El espectador asiste al combate entre las partes del yo hasta que se impone sobre el deseo el argumento moral. Ello convierte este aparte en momento decisivo de la humanización del monstruo. Quien fue «compuesto de hombre y fiera», quien arrojó a otro por la ventana simplemente porque podía hacerlo, quien no reconocía ningún límite renuncia ahora a lo que más quiere porque así se lo exige una idea de justicia. Todo eso encierra el silencio de Segismundo ante Rosaura.
Respóndate, retórico, el silencio
Otro silencio inolvidable, este de Rosaura ante Segismundo, había marcado, en la jornada intermedia, el segundo encuentro los dos personajes, maravillosa miniatura barroca.
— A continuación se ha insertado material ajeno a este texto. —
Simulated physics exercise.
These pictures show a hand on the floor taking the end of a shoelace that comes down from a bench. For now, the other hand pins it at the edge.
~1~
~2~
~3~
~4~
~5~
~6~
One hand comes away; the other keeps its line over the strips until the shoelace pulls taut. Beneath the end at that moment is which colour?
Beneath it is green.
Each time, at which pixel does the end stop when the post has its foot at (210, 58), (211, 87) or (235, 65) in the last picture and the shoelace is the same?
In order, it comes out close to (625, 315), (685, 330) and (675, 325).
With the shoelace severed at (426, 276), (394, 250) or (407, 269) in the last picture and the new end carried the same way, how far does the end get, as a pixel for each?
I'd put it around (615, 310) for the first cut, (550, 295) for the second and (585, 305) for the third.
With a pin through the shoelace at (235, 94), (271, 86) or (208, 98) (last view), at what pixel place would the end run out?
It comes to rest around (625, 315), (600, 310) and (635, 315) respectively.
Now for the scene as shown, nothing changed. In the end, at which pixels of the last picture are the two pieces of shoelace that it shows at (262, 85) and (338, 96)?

Segismundo cree haber visto antes la
belleza de Rosaura, pero no puede reconocerla porque cuando la vio al principio
de la obra ella vestía de hombre. Tampoco Rosaura sabe ante quién está, porque
¿cómo podría ser aquel que vio en oscura prisión y cubierto de pieles el mismo
que ahora se le aparece de príncipe en palacio? Inseguro de si vive o sueña,
Segismundo le pregunta: «¿Quién eres, mujer bella?», y pronuncia un elogio de
su hermosura. Rosaura, que, como sabe el espectador, no puede entregarse al
príncipe porque ya lo hizo a otro hombre, le contesta con cuatro versos que lo
sumen aún más en el desconcierto:
«Tu favor reverencio. / Respóndate, retórico, el silencio; / cuando tan torpe la razón se halla, / mejor habla, señor, quien mejor calla».
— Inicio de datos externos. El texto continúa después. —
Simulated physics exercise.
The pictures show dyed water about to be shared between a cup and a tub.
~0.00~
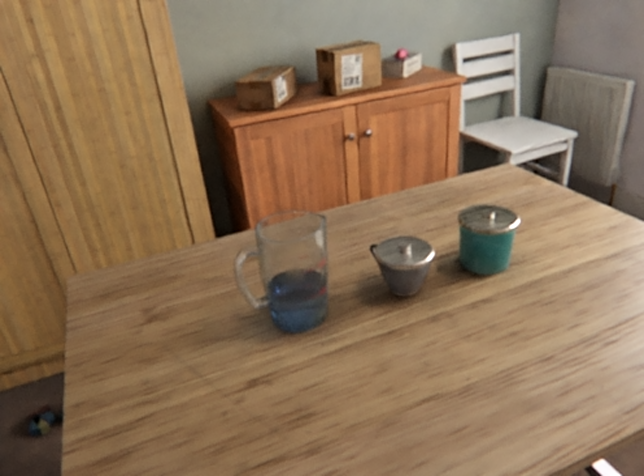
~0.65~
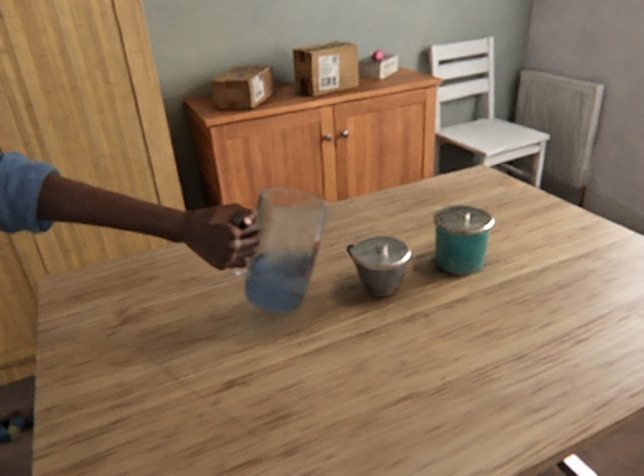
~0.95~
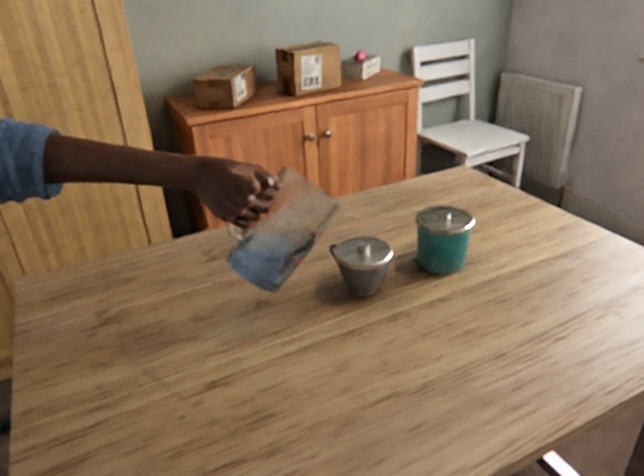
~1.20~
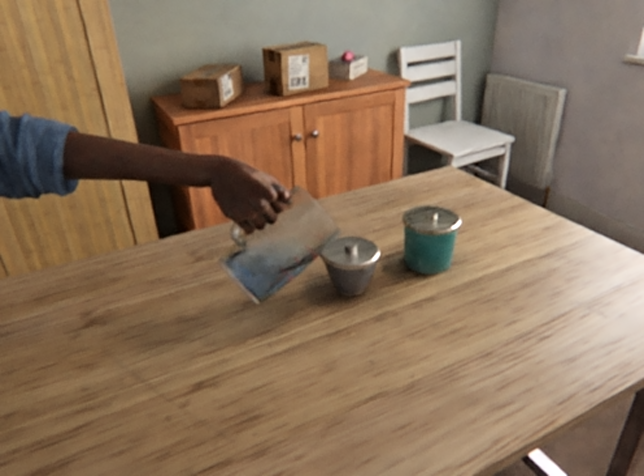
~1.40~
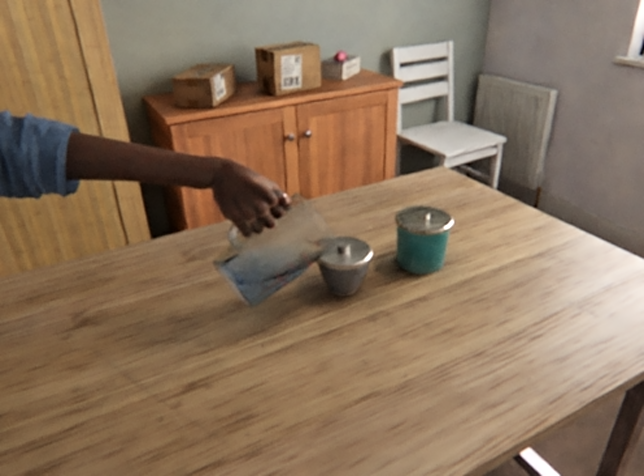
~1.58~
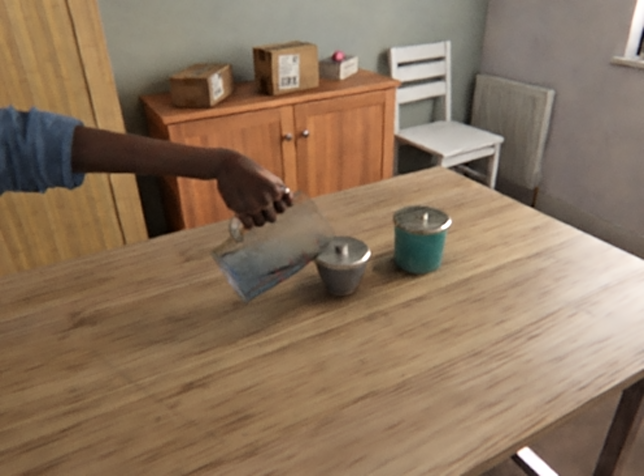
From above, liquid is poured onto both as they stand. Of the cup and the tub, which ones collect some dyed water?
As I see it, the cup ends up without any; the tub ends up without any.
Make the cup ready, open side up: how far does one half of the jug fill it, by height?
Somewhere near 75 in a hundred, I'd say.
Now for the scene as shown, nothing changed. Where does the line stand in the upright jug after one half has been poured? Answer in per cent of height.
Estimate: Around 15 per cent of the height.
After 2.3 s, it hits the lid of the cup and runs off.
After 3.2 s, it hits the lid of the tub and runs off.
After 4.6 s, the cup is empty, in a puddle; the tub is empty, in a puddle.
Un príncipe que fue fiera se
encuentra con una mujer que antes se le había presentado como hombre. Todo en
Calderón es doble, porque cada cosa contiene su contrario. También el silencio,
que puede ser retórico.
Suspendida el alma
A la retórica del silencio dedicará, casi treinta años después de la primera redacción de La vida es sueño, el poema Psalle et sile, esto es, Canta y calla. Si en el bachillerato aprendí el taceo/tacere como expresión latina del callar, no llegué al sileo/silere, que comparte raíz con silentium y me hace pensar en el schweigen alemán, el cual vale para nombrar tanto el silencio como la acción de guardarlo. El caso es que sobre aquella frase, grabada en la verja del coro de la catedral de Toledo, levanta una exhortación al silencio quien tantas palabras escribió para decir en voz alta. En este momento sacerdote además de dramaturgo, el asunto que trata está probablemente ligado a tensiones de su cotidiano vivir. El doble imperativo, «Canta y calla», hace que sienta «suspendida el alma».
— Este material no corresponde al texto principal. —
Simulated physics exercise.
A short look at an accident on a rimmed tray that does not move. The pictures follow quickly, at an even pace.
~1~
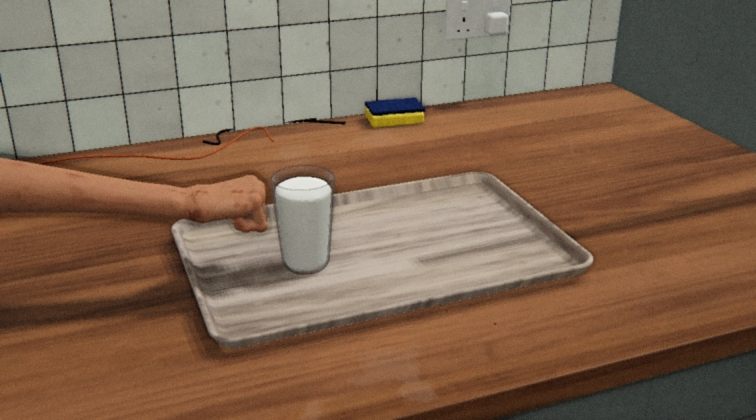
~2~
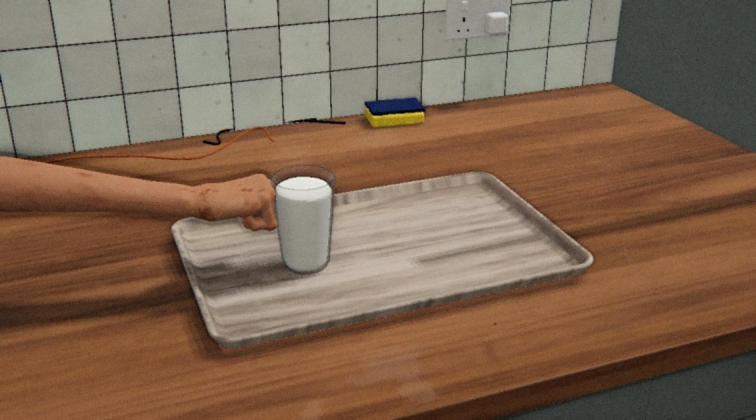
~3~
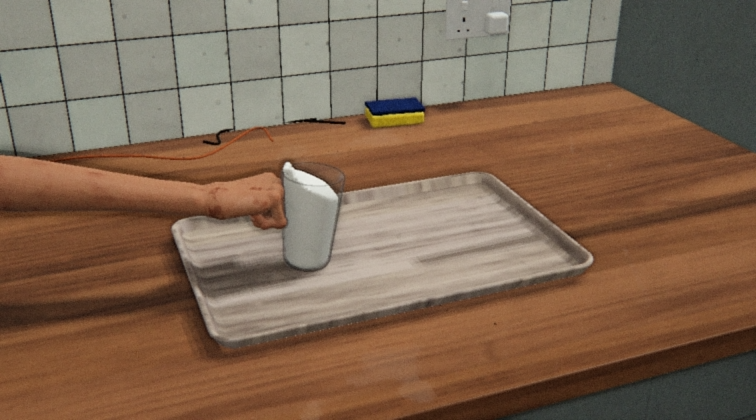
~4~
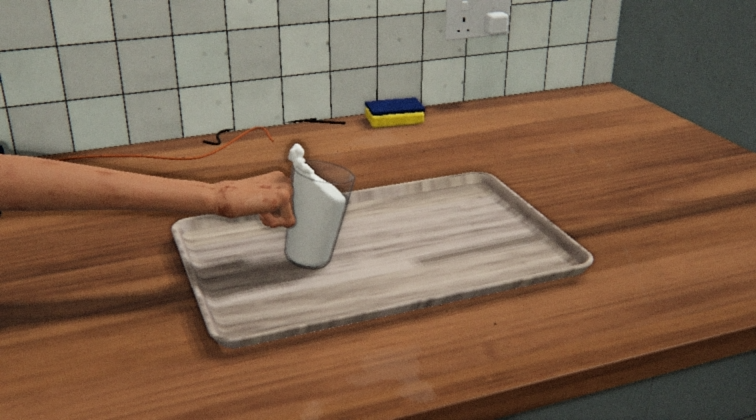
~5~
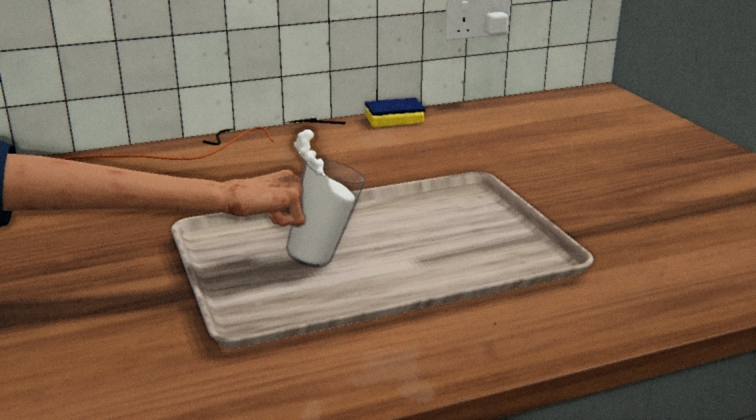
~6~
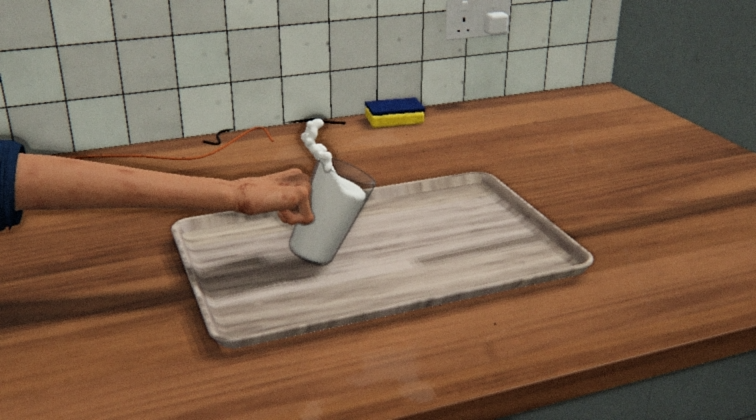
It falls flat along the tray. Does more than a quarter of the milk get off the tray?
As it turns out, more than a quarter leaves the tray.
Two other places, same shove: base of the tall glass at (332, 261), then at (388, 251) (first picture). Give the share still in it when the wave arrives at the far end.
First some 55, then 65 per cent.
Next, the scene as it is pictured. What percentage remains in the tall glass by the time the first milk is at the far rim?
Close to 45 per cent.
A moment on, the tall glass lies on its side and 87 per cent is in the glass, 0 on the tray and 13 above or beyond its rim.
Next, the tall glass lies on its side and 45 per cent is in the glass, 47 on the tray and 9 above or beyond its rim.
Then the tall glass lies on its side and 25 per cent is in the glass, 51 on the tray and 24 above or beyond its rim.
Later the tall glass lies on its side and 13 per cent is in the glass, 44 on the tray and 43 above or beyond its rim.
At rest 57 per cent is held by tray and glass, 43 is off the tray.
La de la suspensión del alma es imagen recurrente en los soliloquios calderonianos, y podríamos imaginar al poeta soliloquiando estos versos junto a una verja de atrezo.
Si ante Rosaura el alma
de Segismundo queda suspensa entre movimientos incompatibles, la de Calderón lo
está ante un precepto que exige acciones «imposibles de que a un tiempo / pueda
el coro ejecutarlas», cual parecen serlo cantar y callar. Ello lo empuja a una
meditación en que casi repite la fórmula de Kempis cuando afirma que «a nadie
pesó de haber callado / y a muchos les pesó de haber hablado», y en la que no
faltan comentarios sobre la insuficiencia o la mendacidad de las palabras ni
alusiones a prestigiosas sociedades de silenciosos. Pero más importante es que,
cree Calderón, «el idioma de Dios es el silencio». En la primera jornada de la
creación, recuerda, «gran silencio había». ¿Condena aquel silencio original a
cada voz a ser no más que un momento de la caída? Más bien impone una exigencia
a quien ose despegar los labios, que, antes de hacerlo, habría de recordar el
principio «O calla, o algo di que mejor que callar sea». Cuando esto sucede,
descubre Calderón, «cuánto se aman / silencio y voz», porque «no rompe el
silencio el que a propósito habla», lo que el poeta entiende desde su credo
cristiano. Asimismo, para «hablar en silencio» basta acudir a la llamada de
Jesús. Dos versos resumen la solución calderoniana: «Callar, la mente en Dios,
hablando puede / quien puede, en Dios la mente, hablar callando». De lo que se
trata es de que la conciencia permanezca en oración. Así, el precepto que une
cantar y callar contiene, a ojos de Calderón, un plan de vida.
Las palabras de Segismundo que para
Rosaura son silencio representan un combate en que el orar se impone. Que el
espectador pueda oírlas corresponde a la transparencia que dominó la
construcción del personaje en un tiempo del teatro. A apartes y soliloquios
subyace el supuesto de que existe algo así como la conciencia, a la que el
espectador puede asomarse. Ello es vedado por un teatro en que son
fundamentales los silencios opacos; un teatro en que la conciencia del
personaje se oculta porque el autor no quiere mostrarla o porque él mismo no
tiene acceso a ella o porque se duda que tal cosa, la conciencia, exista.